Escape rooms are particularly popular as a corporate team-building exercise, which escape room owners call their bread and butter.

Beachwood-based accounting and consulting firm Zinner and Co. recently gave employees the chance to try an escape room on a corporate retreat.

“We had a number of employees that talked about having done them with family and friends,” Zinner and Co. managing partner Robin Baum said.

“Team building gets a bad rap,” she said, explaining that employees sometimes view such exercises as tedious and unnecessary. “But there was no feeling of that in this activity. It was really a joy to do.”

Zinner & Co holds a regular business retreat and asks employees to spend half the day in a business meeting and half the day on an activity.
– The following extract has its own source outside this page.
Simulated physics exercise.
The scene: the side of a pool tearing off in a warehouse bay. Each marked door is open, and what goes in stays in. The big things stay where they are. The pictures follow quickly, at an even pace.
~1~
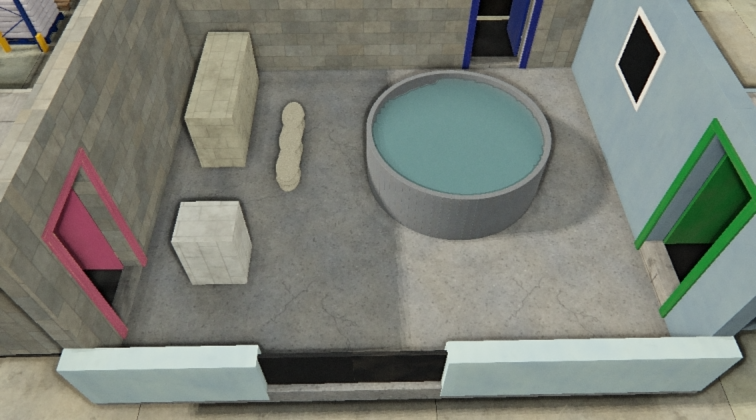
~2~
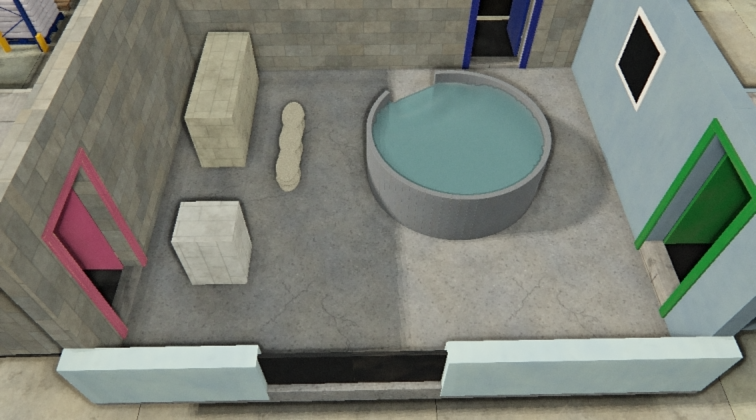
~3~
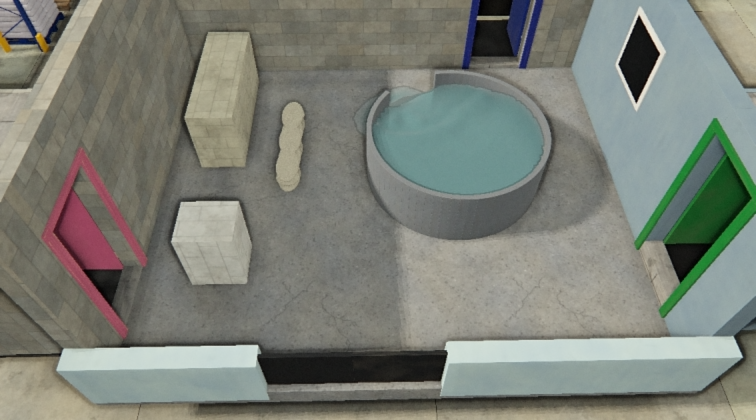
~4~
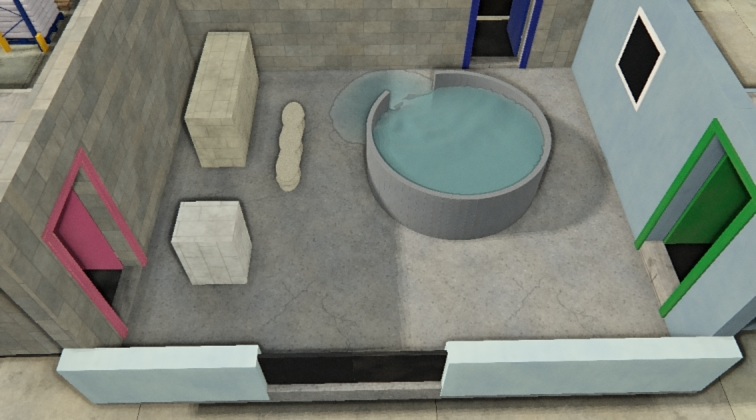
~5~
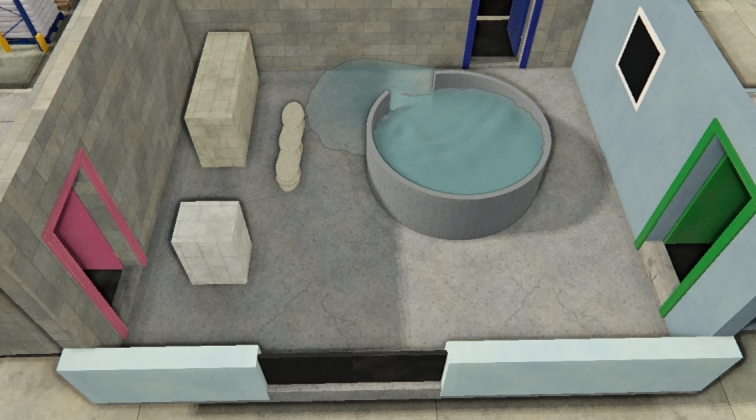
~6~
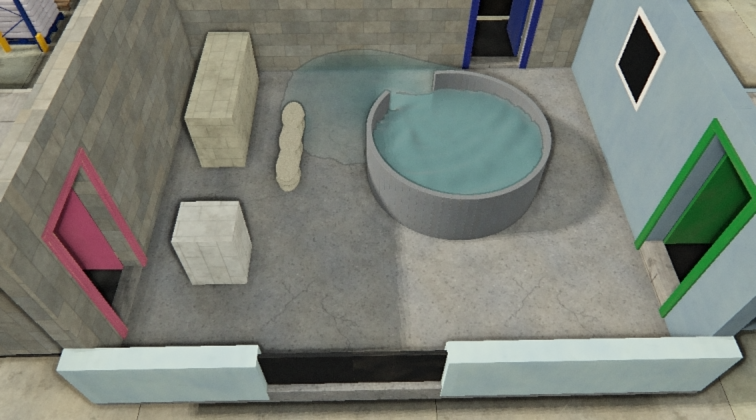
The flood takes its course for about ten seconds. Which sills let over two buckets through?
One by one: The pink door floods; the blue door holds within the limit; the green door holds within the limit.
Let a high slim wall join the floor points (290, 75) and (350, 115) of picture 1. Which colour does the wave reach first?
I say the blue door.
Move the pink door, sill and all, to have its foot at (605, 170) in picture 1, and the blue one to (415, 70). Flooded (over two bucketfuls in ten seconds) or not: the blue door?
In short: Blue door lets more in.
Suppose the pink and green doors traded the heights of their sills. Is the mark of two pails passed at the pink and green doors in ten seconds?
My reading: Pink door keeps below it; green door passes that mark.
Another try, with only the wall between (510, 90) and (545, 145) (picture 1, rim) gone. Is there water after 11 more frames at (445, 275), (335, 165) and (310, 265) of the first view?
As listed: No water, free of water, not flooded.
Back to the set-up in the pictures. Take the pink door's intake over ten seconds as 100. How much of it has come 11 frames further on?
Close to 0 %.
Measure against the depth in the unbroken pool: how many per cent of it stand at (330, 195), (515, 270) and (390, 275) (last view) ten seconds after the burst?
About 6, 16 and 10 per cent.
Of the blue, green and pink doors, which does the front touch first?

Perplexity Games accommodated them with meeting space for their work activities, and then let the employees try its game when the business portion of their day was finished.
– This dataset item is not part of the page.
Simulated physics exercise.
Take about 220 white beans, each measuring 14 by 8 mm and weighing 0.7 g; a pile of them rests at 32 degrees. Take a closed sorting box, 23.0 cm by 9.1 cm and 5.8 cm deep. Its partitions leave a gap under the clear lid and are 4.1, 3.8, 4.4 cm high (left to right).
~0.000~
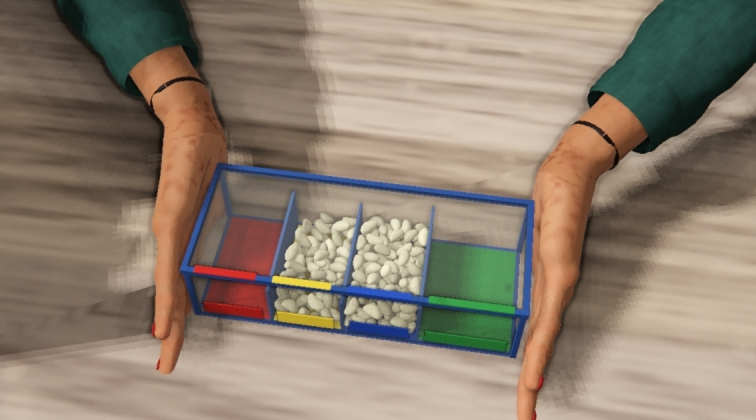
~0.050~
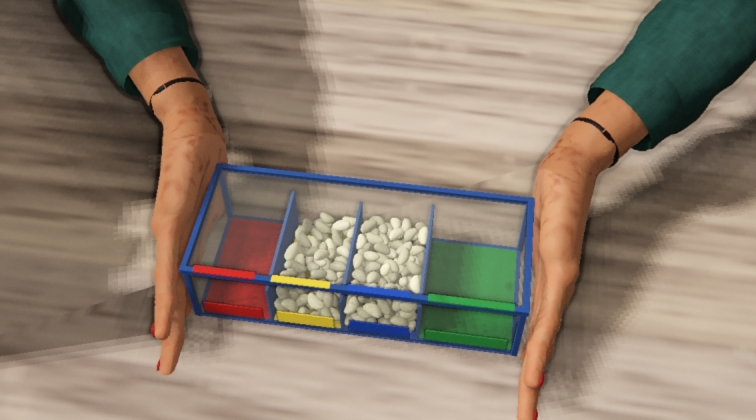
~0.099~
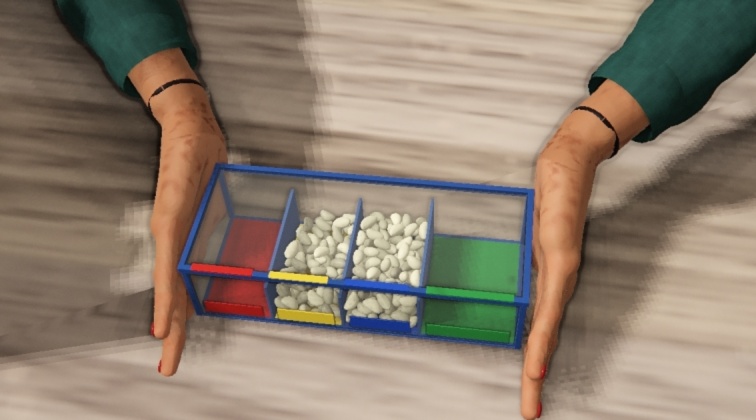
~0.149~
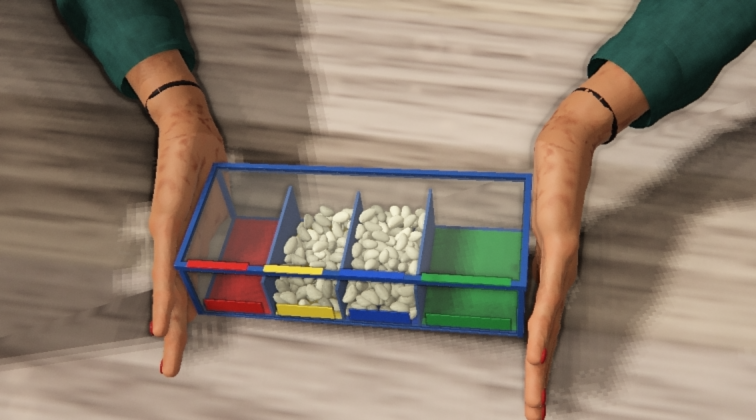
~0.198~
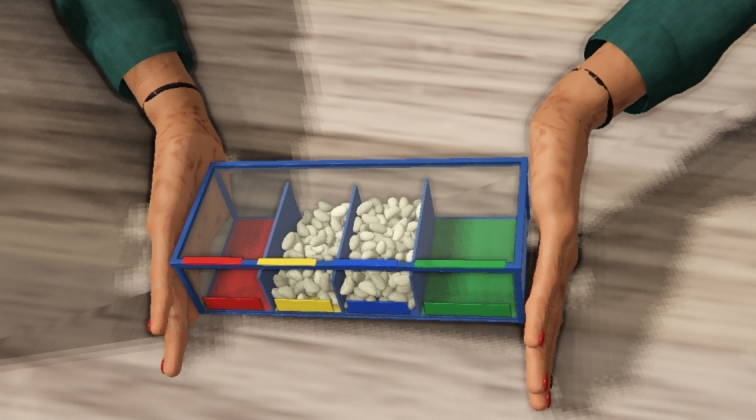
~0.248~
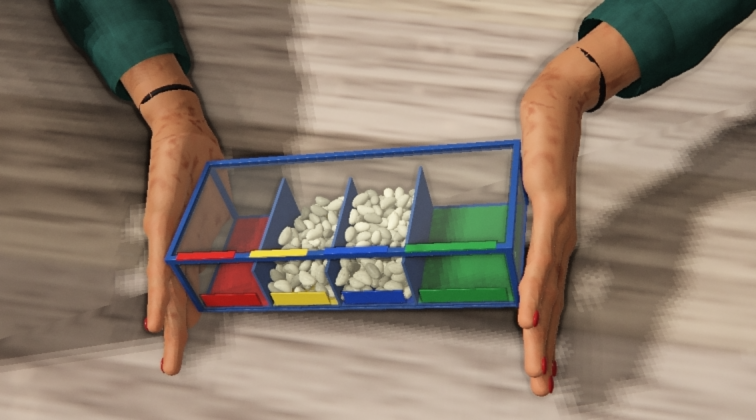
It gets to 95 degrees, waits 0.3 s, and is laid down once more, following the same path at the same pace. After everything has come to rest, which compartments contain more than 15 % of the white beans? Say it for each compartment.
Red: More than 15 %, blue: More than 15 %, green: Not more than 15 %, yellow: More than 15 %.
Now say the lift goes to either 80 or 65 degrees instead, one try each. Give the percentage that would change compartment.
Close to 25 in a hundred first, and 5 in a hundred second.
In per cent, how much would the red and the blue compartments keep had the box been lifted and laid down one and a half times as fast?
That gives red 20 percent and blue 25 percent.
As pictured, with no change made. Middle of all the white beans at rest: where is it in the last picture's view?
In the last view, approximately (318, 252).
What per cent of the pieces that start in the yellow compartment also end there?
About 90 in a hundred.
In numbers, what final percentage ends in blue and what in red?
Final shares - blue 20 percent, red 25 percent.
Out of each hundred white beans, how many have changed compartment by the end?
About 45 percent of it.
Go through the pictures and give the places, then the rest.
The first frame shows box tilt 0 degrees, front corners at (188, 268) and (523, 312); blue 60 %, yellow 40 %.
The second frame shows box tilt 1 degrees, front corners at (187, 268) and (523, 309).
The third frame shows box tilt 3 degrees, front corners at (185, 266) and (523, 300), lowest corner left back.
The fourth frame shows box tilt 7 degrees, front corners at (182, 264) and (520, 283), lowest corner left back.
The fifth frame shows box tilt 11 degrees, front corners at (178, 261) and (515, 266), lowest corner left back.
The sixth frame shows box tilt 15 degrees, front corners at (172, 258) and (506, 246), lowest corner left back; blue 60 %, yellow 40 %. Its pace works out near 80 degrees a second.
Then, at 1.42 s, tilt 95 degrees; red 15 %, blue 30 %, yellow 50 %.
Then, at 2.21 s, tilt 49 degrees; red 25 %, blue 20 %, yellow 55 %.
After 3.01 s, tilt 0 degrees; red 25 %, blue 20 %, yellow 50 %.
By 3.5 s all is still; red 25 %, blue 20 %, green 0 %, yellow 50 %.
Many customers learn of the escape rooms through word of mouth, but an escape room-themed game show on the Science Channel — entitled “Race to Escape” — provides a potent advertisement.

“We’ve watched the show quite a few times,” Julie Cobb of Cleveland said after she and her two sons finished “Room 9,” a haunted hotel room game at Lockdown Cleveland.

Cobb and her friend Julie Lisseki, also of Cleveland, said they decided to try Lockdown because it is close to their church. Both women took their two sons with them when they played on a recent Friday.

The Cobbs and the Lissekis managed to solve Room 9 — which puts players in a haunted hotel room and requires them to find the keys and combinations to a series of locks — with around 10 minutes to spare.

They were rewarded by having their picture taken in front of the Lockdown logo. Like many Escape rooms, employees put pictures of the winners on Lockdown’s Facebook page.

Room 9 has a success rate of around 45 percent, Lockdown employees said. That figure is close to the industry average success rate of 41 percent.